I’d guess that one of the most unknown aspects of World War II for most Americans is the scale and destructiveness of the U.S. attacks on Japan’s cities, of which the raid August 14 was the last. A project called the National Security Archive just published a collection of documents on the development and use of the bomb. Among the papers are notes taken at an April 27,1945, meeting of the committee of military officers and Manhattan Project scientists assigned to come up with a list of targets for the bomb (Hiroshima was at the top of the list; from that day on, the city and everyone in it were under a death sentence). The notes include a plain-spoken description of the nature of the ongoing bombing campaign:
“It should be remembered that in our selection of any target, the 20th Air Force is operating primarily to laying waste all the main Japanese cities, and that they do not propose to save some important primary target for us if it interferes with the operation of the war from their point of view. Their existing procedure has been to bomb the hell out of Tokyo, bomb the aircraft, manufacturing and assembly plants, engine plants and in general paralyse the aircraft industry so as to eliminate opposition to the 20th Air Force operations. The 20th Air Force is systematically bombing out the following cities with the prime purpose in mind of not leaving one stone lying on another:
Tokyo, Yokohama, Nagoya, Osaka, Kyoto, Kobe, Yawata & Nagasaki.
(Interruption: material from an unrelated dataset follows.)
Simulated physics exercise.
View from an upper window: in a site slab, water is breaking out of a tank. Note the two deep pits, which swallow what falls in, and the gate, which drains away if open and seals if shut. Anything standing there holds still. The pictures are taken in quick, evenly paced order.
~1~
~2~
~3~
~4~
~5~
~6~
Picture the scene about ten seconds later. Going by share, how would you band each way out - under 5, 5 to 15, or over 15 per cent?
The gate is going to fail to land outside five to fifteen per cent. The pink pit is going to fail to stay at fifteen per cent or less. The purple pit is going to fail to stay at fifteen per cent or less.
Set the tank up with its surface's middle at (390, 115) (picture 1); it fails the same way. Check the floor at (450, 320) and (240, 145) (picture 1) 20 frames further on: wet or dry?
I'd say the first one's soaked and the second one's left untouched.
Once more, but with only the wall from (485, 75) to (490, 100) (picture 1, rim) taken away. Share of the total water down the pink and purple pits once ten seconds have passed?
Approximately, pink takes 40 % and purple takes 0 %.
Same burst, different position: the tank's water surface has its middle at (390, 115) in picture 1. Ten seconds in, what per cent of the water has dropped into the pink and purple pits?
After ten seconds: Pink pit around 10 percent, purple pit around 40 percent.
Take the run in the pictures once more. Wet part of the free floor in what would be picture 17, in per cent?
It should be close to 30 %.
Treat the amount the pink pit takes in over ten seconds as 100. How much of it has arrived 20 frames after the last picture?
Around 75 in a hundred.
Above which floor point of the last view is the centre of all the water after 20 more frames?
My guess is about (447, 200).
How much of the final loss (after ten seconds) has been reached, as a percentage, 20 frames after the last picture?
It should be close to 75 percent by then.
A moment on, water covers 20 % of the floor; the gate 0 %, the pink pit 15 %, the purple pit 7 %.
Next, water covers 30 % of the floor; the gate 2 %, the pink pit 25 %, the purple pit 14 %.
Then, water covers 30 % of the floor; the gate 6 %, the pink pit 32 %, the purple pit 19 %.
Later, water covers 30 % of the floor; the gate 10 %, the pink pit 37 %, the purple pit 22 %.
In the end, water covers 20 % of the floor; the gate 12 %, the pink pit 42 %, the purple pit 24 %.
“Colonel Fisher also advised that the 20th Air Force existing operational plans pointed toward dropping 100,000 tons of bombs on Japan per month by the end of 1945.”
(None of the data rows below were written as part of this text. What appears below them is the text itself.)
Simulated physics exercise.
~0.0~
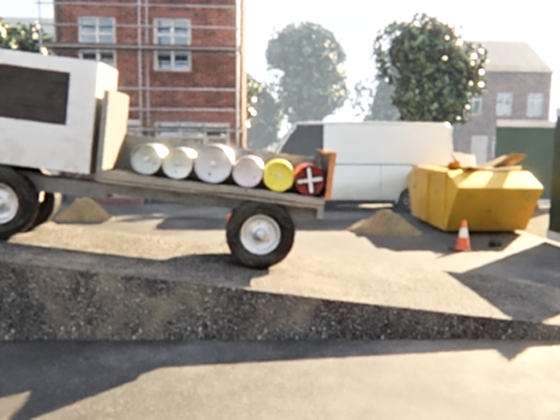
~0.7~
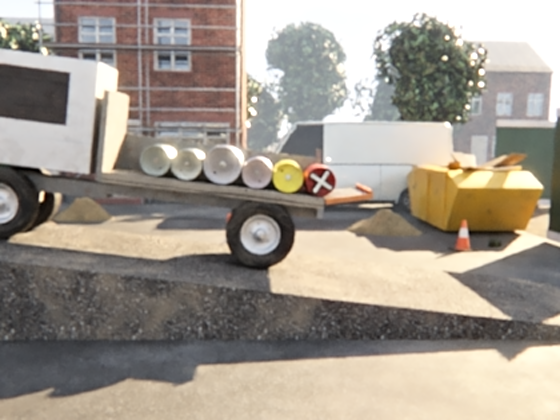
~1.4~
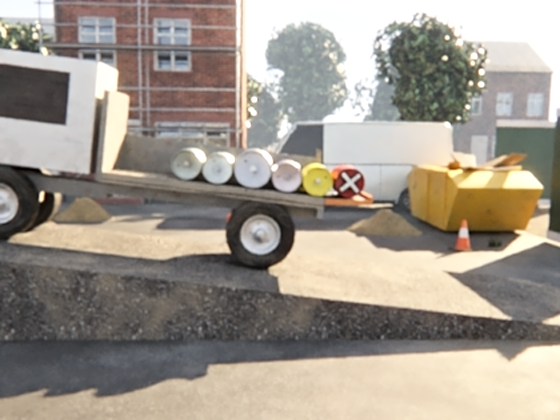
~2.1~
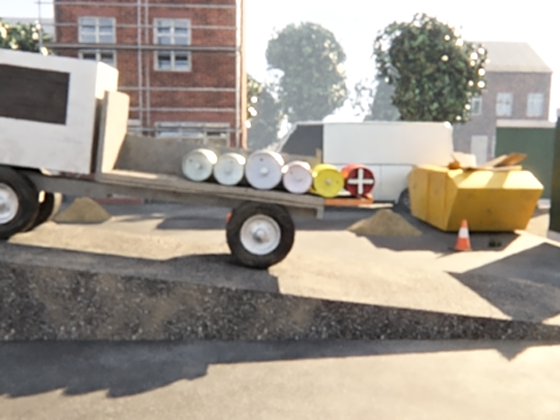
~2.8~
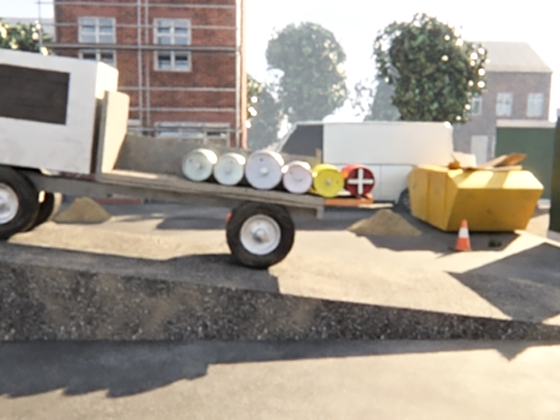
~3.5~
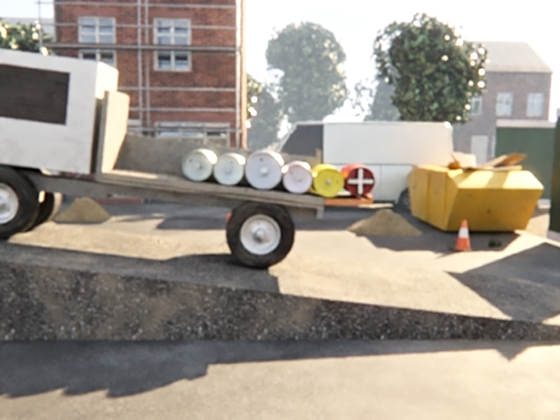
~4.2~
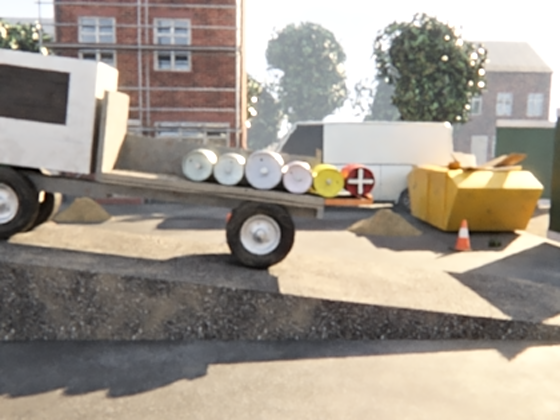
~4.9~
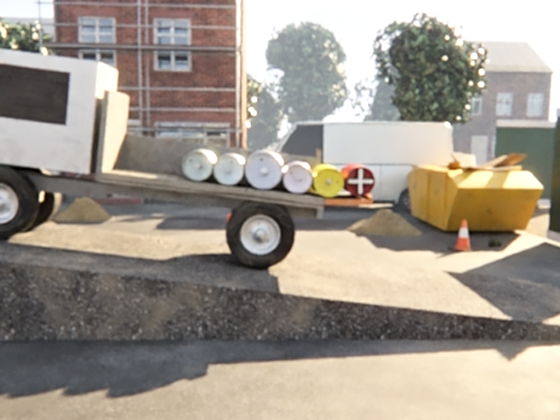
A pick-up stood on a slope as its tailgate swung down, and the row of white, yellow and red kegs rolled a short way right until the red one, marked with a white cross, stopped on the lowered gate with the others lined up behind it.
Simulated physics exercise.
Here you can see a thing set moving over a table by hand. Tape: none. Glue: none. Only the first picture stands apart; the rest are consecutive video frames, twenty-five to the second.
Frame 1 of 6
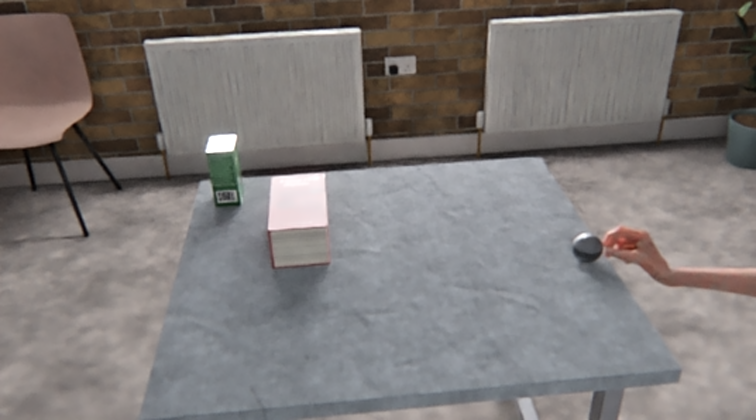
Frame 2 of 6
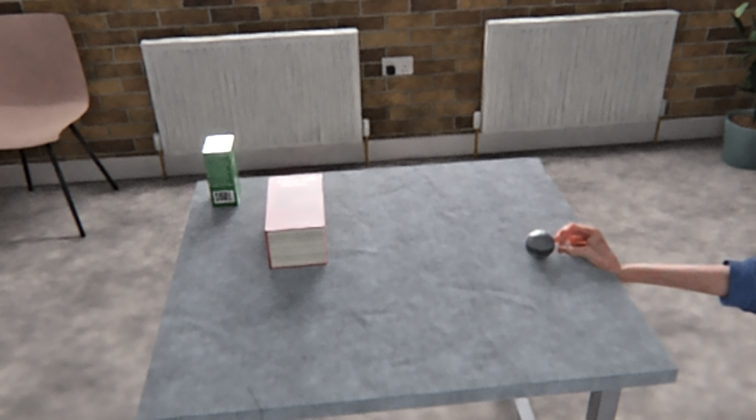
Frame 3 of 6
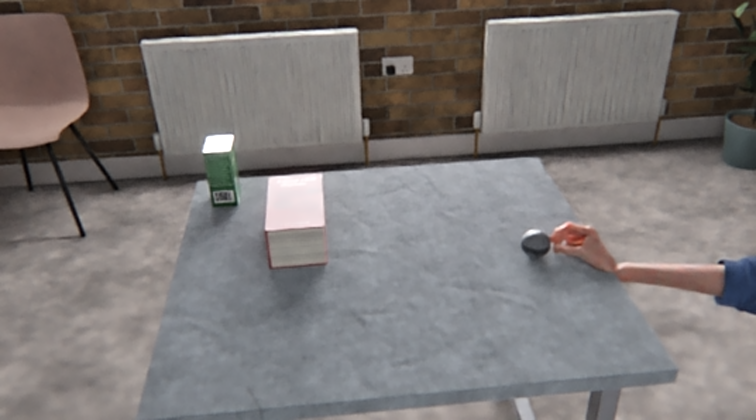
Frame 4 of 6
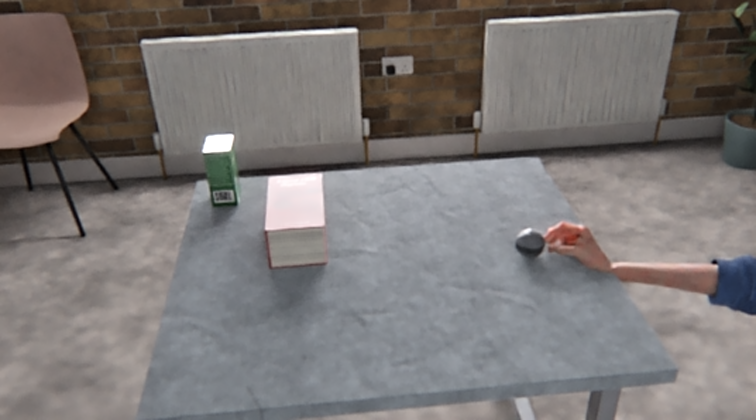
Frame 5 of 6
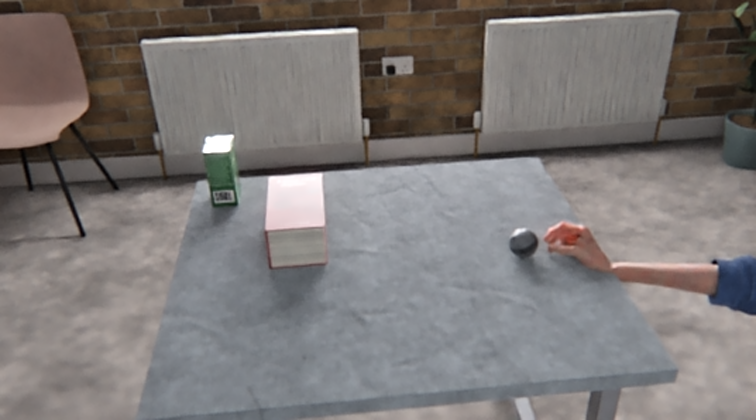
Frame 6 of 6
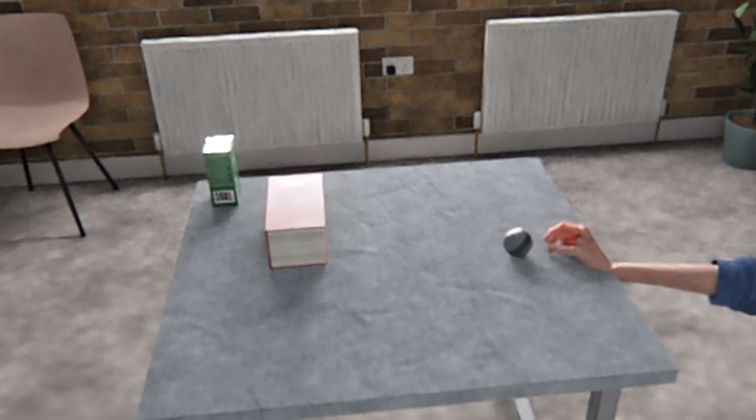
On a grey table, a hand moves a grey ball left and releases it, still rolling slowly.
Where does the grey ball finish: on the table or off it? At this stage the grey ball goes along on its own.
On the table.
Then, 0.10 s later than the last frame, grey ball moved about its own width near (506, 242).
Then, 0.20 s later than the last frame, grey ball moved about its own width near (497, 242).
Then, 0.40 s later than the last frame, grey ball moved about its own width near (490, 241).
When it is over, moved from the start, grey ball. End places, in pixels of the last picture, grey ball near (490, 241).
I got to know one of the cities on that list, Nagoya, as an exchange student in the ’70s. Conscious as I was of the war and what it had done, despite the fact the city was all virtually new, it didn’t sink in what happened there. Later, I found a U.S. Air Force damage survey of the city, which I think had been home to close to 2 million people. The map showed a few small splotches of yellow — to denote undamaged areas — in a sea of gray. Ninety-five percent of the city had been destroyed.
Osaka is like that too. My friend Takeo Yamaki has his gallery in a large pre-war building. The architecture of this place is a sort of plodding Art Deco and it is constructed like a brick-shitter…lots of concrete and steel. In its day it must have been a class joint and maybe it was built with earthquakes in mind. At any rate, the building had the distinction of survivng the war and has recently been slated for demolition, no doubt to make room for some larger architectural behemoth. I should ask the Yamakis about this and get their take. My guess is they are pretty un-sentimental about the building, possibly even thinking of it as an anachronism which should be replaced. As for me, and my aesthetic opinions aside, I think it’s a shame to knock down a building like that, seeing that there are so few buildings left over from the twenties and thirties. But yeah, I noticed buildings in Osaka and other cities in Japan which survived those terrible bombings, and there weren’t all that many.
As to the strategic bombing campaign, the war didn’t end a moment too soon. By August, 1945 the science of aerial bombing whose path winds backward from Tokyo, Hiroshima and Nagasaki through Berlin, Cologne, Warsaw, London and Rotterdam and so on was perfected by the Air Force and they probably were coming up with new refinements all the time. I suppose shock and awe today’s refinement.